Despite this, it could well happen. The Greens have long been divided between their so-called ‘watermelons’ (green on the outside, red on the inside) and the ‘avocados’ (green all the way through). At the moment, the green Greens are in the ascendant and as long as they can extract what they want on their core environmental priorities from a coalition then they would be ready to enter an administration with the CDU/CSU and the FDP, even though the SPD are closer to them ideologically. As a ‘dress rehearsal’ for what may occur in Berlin, such a Cabinet has been formed in the region of Schleswig-Holstein after an election there in May led to the previous SPD-led coalition losing office.
Why would this matter to Mrs May and the UK Government?

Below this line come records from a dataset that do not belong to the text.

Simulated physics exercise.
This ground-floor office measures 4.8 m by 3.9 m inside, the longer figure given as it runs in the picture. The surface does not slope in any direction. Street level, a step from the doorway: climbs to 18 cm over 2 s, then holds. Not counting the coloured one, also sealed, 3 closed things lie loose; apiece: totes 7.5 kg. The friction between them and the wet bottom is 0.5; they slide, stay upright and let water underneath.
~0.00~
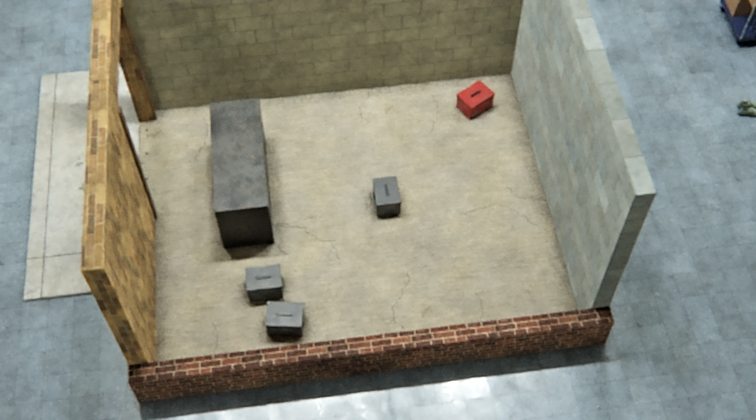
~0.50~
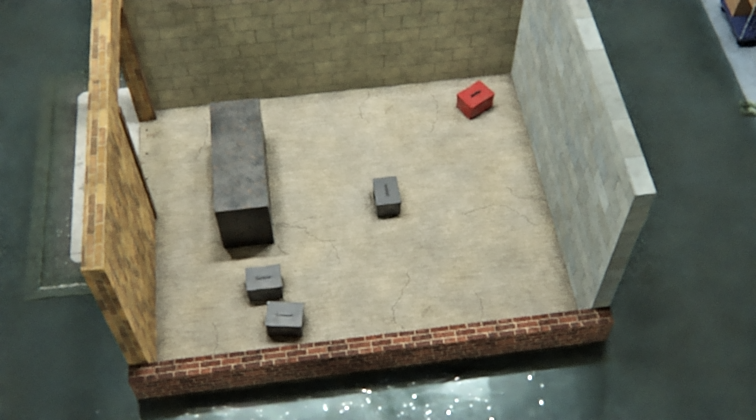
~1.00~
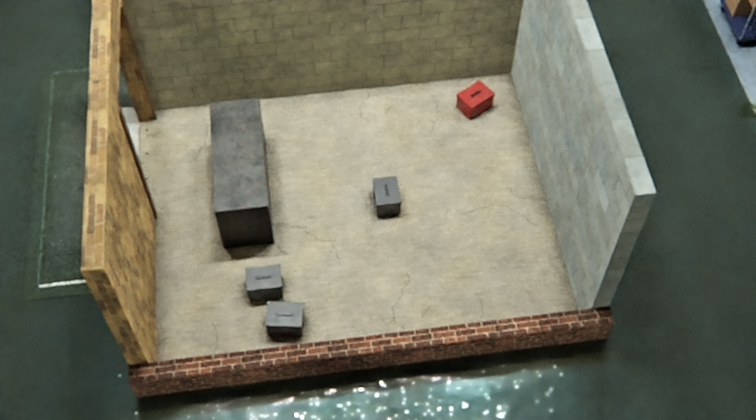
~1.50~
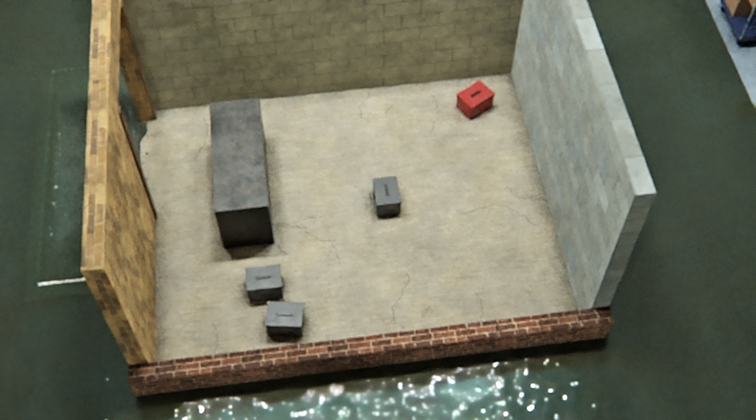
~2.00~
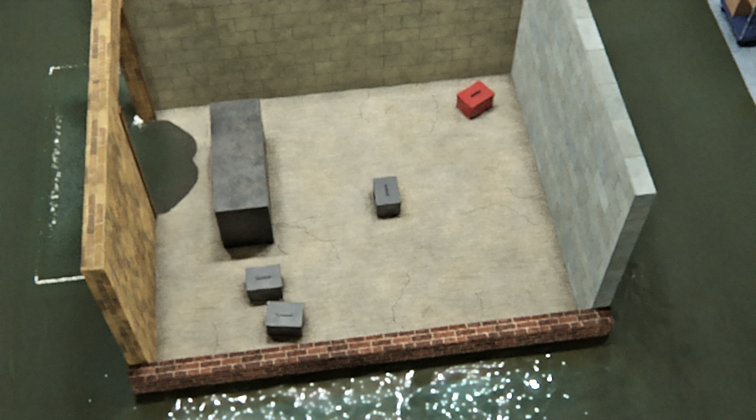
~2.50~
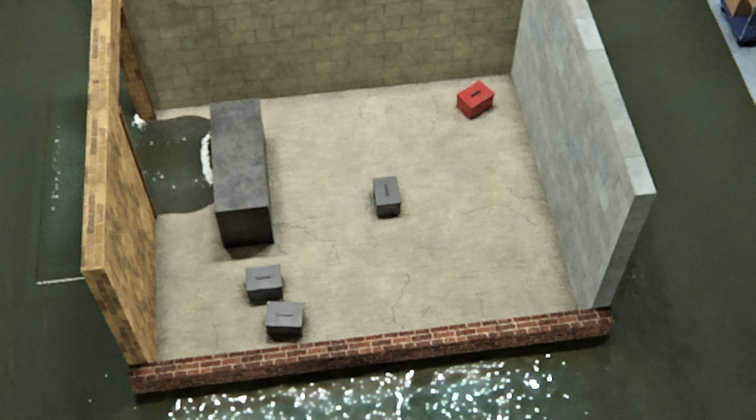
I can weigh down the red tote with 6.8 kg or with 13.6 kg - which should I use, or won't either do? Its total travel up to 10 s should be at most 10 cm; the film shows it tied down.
Go with the heavier one.
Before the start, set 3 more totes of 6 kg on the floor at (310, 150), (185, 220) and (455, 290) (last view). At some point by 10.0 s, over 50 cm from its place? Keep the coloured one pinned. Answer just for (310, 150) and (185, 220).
Respectively, not exceeded and exceeded.
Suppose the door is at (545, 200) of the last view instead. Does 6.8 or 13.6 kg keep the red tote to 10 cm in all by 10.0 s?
The small mass already works.
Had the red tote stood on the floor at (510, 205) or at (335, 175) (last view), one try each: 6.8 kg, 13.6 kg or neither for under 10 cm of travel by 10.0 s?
For the first spot only the heavier suffices, for the second the lighter suffices.
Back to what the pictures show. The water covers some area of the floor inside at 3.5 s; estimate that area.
I'd put it close to 3.5 m2.
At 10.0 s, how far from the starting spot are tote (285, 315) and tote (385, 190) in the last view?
Shifts: 60 cm / 0 cm.
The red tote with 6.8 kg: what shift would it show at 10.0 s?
140 cm.
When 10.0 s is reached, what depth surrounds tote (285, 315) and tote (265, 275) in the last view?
Some 5 cm at the first, some 4 cm at the second.
After 3.5 s the red tote would be 0 cm from its start with 6.8 kg and 0 cm from its start with 13.6 kg; 0 cm of water round it then.
After 4.5 s the red tote would be 0 cm from its start with 6.8 kg and 0 cm from its start with 13.6 kg; 1 cm of water round it then.
After 7.0 s the red tote would be 24 cm from its start with 6.8 kg and 0 cm from its start with 13.6 kg; 6 cm of water round it then.
After 10.0 s the red tote would be 144 cm from its start with 6.8 kg and 0 cm from its start with 13.6 kg; 8 cm of water round it then.
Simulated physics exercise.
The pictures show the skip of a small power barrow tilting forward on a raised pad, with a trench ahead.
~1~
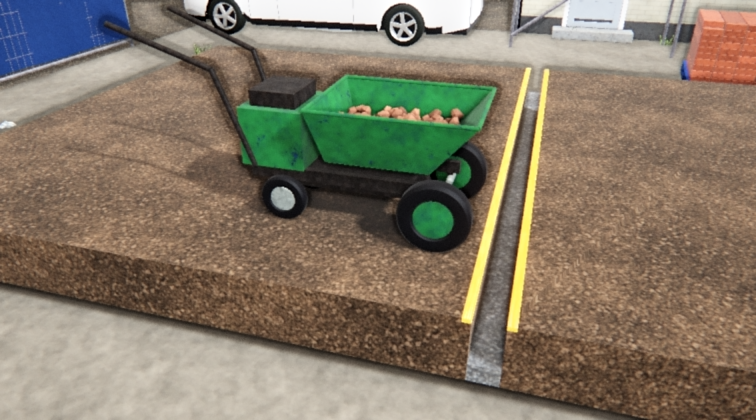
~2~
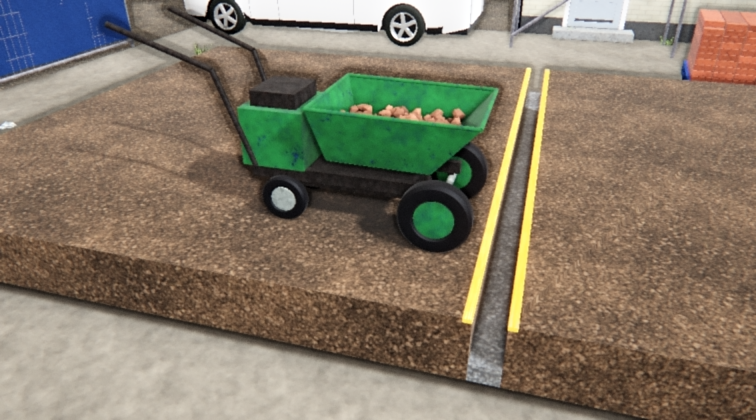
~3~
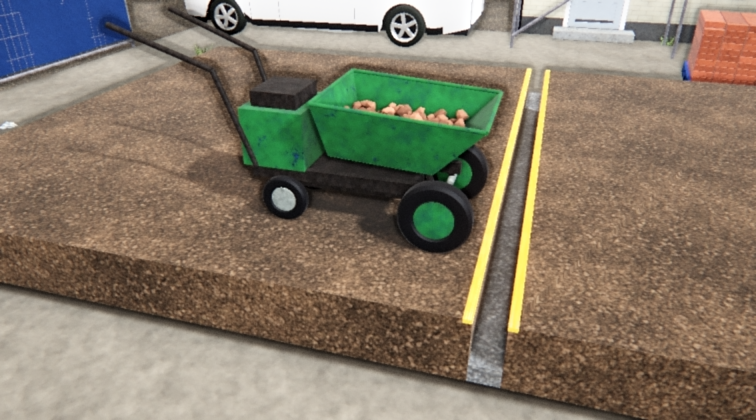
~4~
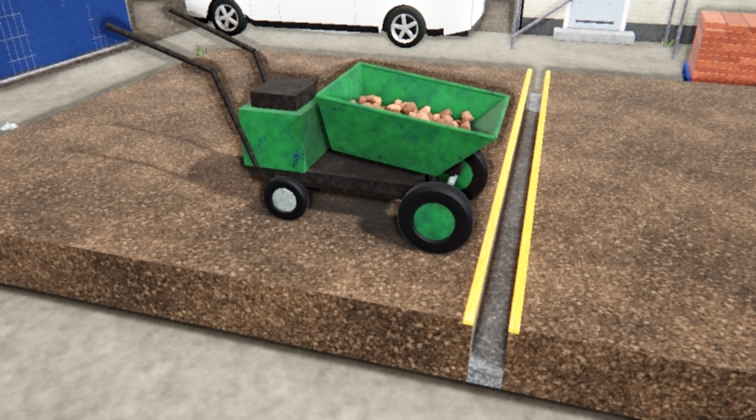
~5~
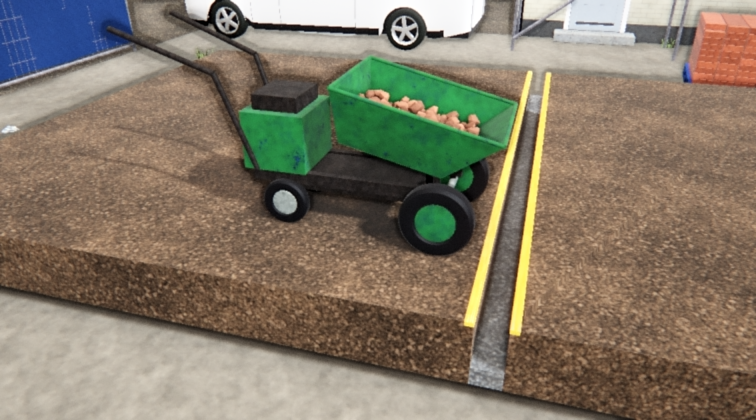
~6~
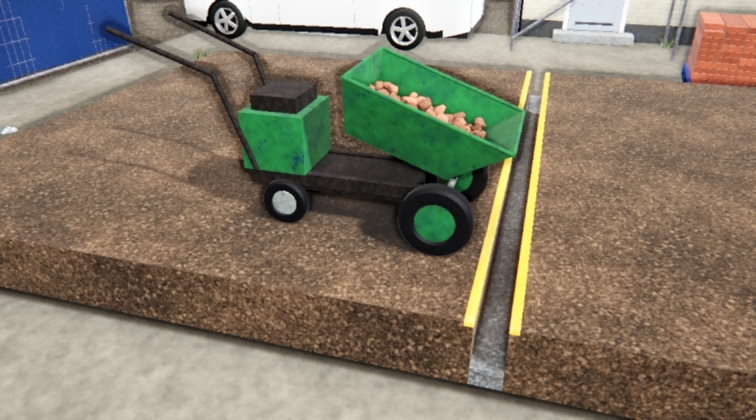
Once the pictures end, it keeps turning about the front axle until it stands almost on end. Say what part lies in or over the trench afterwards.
The trench takes only the smaller part.
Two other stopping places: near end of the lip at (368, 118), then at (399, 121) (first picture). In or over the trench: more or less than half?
At the first place the smaller part, at the second above a half.
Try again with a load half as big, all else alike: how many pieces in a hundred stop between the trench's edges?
Near 0 %.
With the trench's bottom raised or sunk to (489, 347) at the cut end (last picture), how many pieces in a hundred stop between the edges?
Close to 0 per cent.
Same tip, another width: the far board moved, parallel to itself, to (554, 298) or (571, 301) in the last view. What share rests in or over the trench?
In turn 30 and 70 in a hundred.
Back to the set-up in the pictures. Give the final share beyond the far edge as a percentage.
It comes to 85 per cent or so.
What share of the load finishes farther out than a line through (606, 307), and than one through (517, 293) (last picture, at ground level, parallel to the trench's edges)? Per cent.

Either the Wasp outcome or the Jamaica option would be a huge bonus for the Government here. The FDP, the party closest to the German business community, is by far the most sympathetic to securing a soft Brexit outcome that does the least damage to Anglo-German trading relations. The Greens are very pro-EU but not inclined to pick a fight with the UK either. They would largely defer to the FDP’s instincts on the issue in return for concessions in the policy areas they truly care about. It may, therefore, be that 24 September turns out to be at least as important to Brexit as 8 June.